Opec+ output cut puts Fed rate hike on table at next meeting
(Alliance News) - Markets on Monday were caught unawares by an Opec+ oil production cut, which supported the dollar as investors dialled back their dovish Federal Reserve expectations.
Saudi Arabia led a coordinated production cut by major oil powers on Sunday despite US pressure to pump more crude, saying they were aiming at market stability.
Cuts by the Saudis, Iraq, UAE, Kuwait, Algeria and Oman from May to the end of the year will total more than one million barrels per day – the biggest reduction since the Opec+ cartel slashed two million barrels per day in October.
Russia, a member of Opec+, said it was also extending its cuts of 500,000 barrels per day to the end of this year, calling it "a responsible and preventive action".
The Brent price was on the up. A barrel of the North Sea benchmark rose to USD84.43 around midday London time on Monday, rising from USD79.14 around the time of local equities close on Friday.
"Because of the inflationary impact of higher oil prices, the market is beginning to wipe the slate clean of Fed cuts," SPI Asset Management analyst Stephen Innes commented.
Against the dollar, the euro hovered around the USD1.0860 mark around midday London time, compared to USD1.0863 at the European equities close on Friday.
The pound traded at USD1.2364, from USD1.2370 late Friday.
ING analysts commented: "The surprise oil production cut announced by Opec+ is raising inflation fears and – by extension – reducing Fed easing bets, ultimately offering the dollar support."

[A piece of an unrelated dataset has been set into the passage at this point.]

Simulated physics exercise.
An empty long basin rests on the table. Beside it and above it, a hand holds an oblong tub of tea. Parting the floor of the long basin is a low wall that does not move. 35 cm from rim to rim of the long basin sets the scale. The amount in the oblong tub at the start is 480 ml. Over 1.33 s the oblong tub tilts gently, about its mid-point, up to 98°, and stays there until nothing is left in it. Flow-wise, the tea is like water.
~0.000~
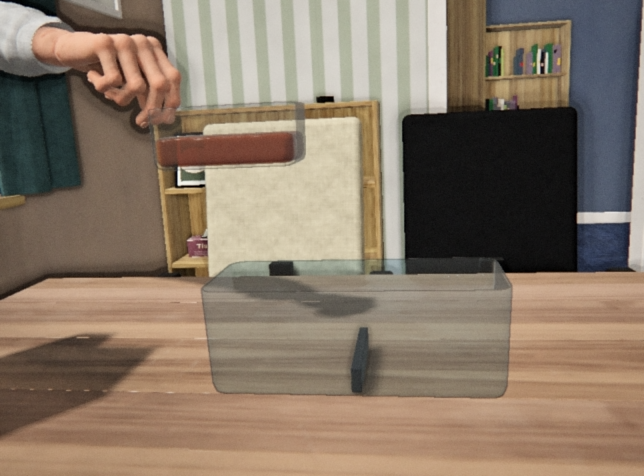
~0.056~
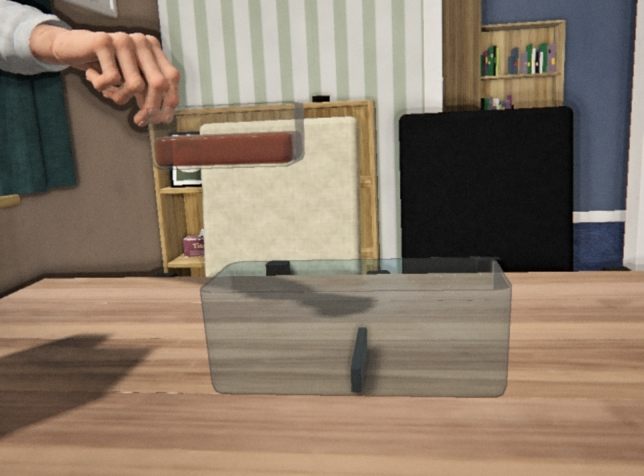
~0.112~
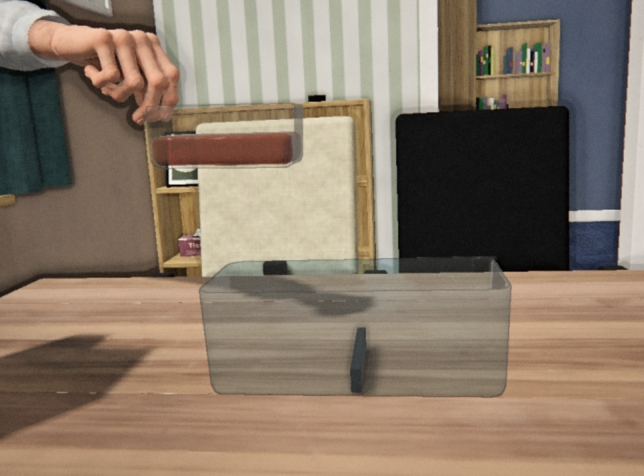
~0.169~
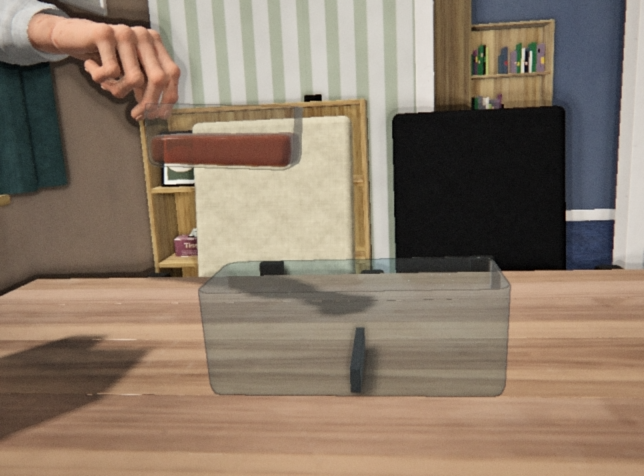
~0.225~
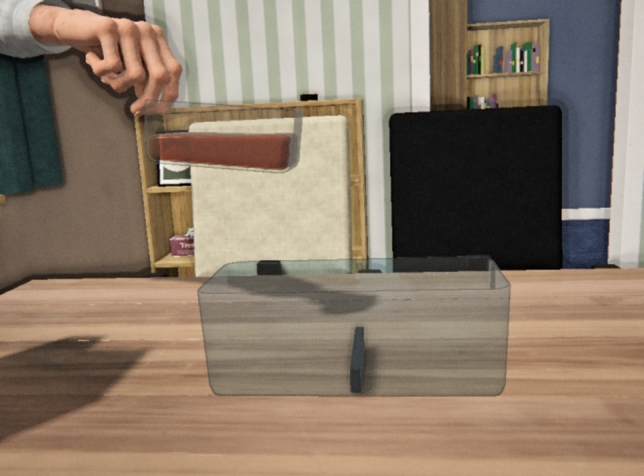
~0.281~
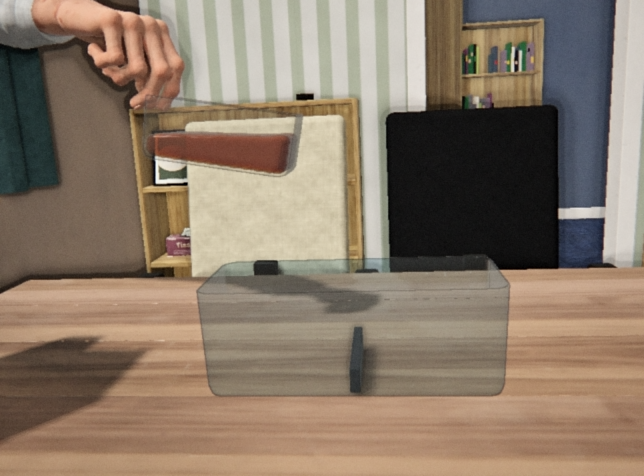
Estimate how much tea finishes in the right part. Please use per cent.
I would say 47 per cent.
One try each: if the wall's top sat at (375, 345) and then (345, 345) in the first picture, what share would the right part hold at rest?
It comes to 30 per cent, and then 60 per cent.
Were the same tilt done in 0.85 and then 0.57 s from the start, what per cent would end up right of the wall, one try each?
The first try gives around 45 percent, the second around 35 percent.
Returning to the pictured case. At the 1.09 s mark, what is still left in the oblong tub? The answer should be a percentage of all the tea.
Remaining share: Approx. 16 %.
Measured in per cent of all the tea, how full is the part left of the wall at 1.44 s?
Left share: Approx. 48 %.
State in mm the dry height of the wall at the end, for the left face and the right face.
On the left it's about 20 mm; on the right, about 20 mm.
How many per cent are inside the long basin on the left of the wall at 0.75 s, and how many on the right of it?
Left side near 5, right side near 2.
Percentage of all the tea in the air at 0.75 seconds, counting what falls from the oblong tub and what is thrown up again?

The Dutch bank had predicted the euro would hit USD1.10 this week, though the oil cartel move means this could be "delayed".
"We had called for EUR/USD to break above 1.10 sometime this week, but the asymmetrically positive impact on the USD of the OPEC+ surprise cut means that such a call now likely requires some disappointing data out of the US, given the lack of euro-specific drivers this week. This is not necessarily our base case, and EUR/USD bulls would probably welcome the pair ending the week around 1.0850/1.0900. Strong US data and hawkish Fed commentary can see the pair test the 1.0700 and 1.0600 supports," ING added.
According to the CME FedWatch Tool, there is now a 40% chance the Fed maintains the federal funds rate range at 4.75% to 5.00% when it decides on rates on May 3. On Friday, investors had priced in a 52% chance of a rate hike pause, according to the tool.
The Fed is now largely expected to enact a 25 basis point rate hike.
The output cut also has political implications, with the US unlikely to be pleased by a what it would mean for oil prices going forward. Western nations are struggling to contain rampant inflation.
"As the dust settles on the latest Opec production cut shocker, it seems less to do with the outlook and more with politics. If the recent discussion in oil circles is correct, the Biden administration had told OPEC they would replenish strategic reserves this year, so the refusal to refill those coffers in the fiscal year 2023, especially after WTI reached lows that were previously indicated as adequate, suggests Opec thinks the US administration walked them down the garden path. Indeed this will get highly politicized, especially if suspicions are correct that China was given a heads-up," SPI's Innes added.
Russia on Monday hailed the decision. The move is "in the interests" of global markets, Kremlin spokesman Dmitry Peskov said, AFP reported.
"It is in the interests of global energy markets for world oil prices to remain at a good level," Peskov told reporters, adding: "Whether other countries are happy with this or not is their business".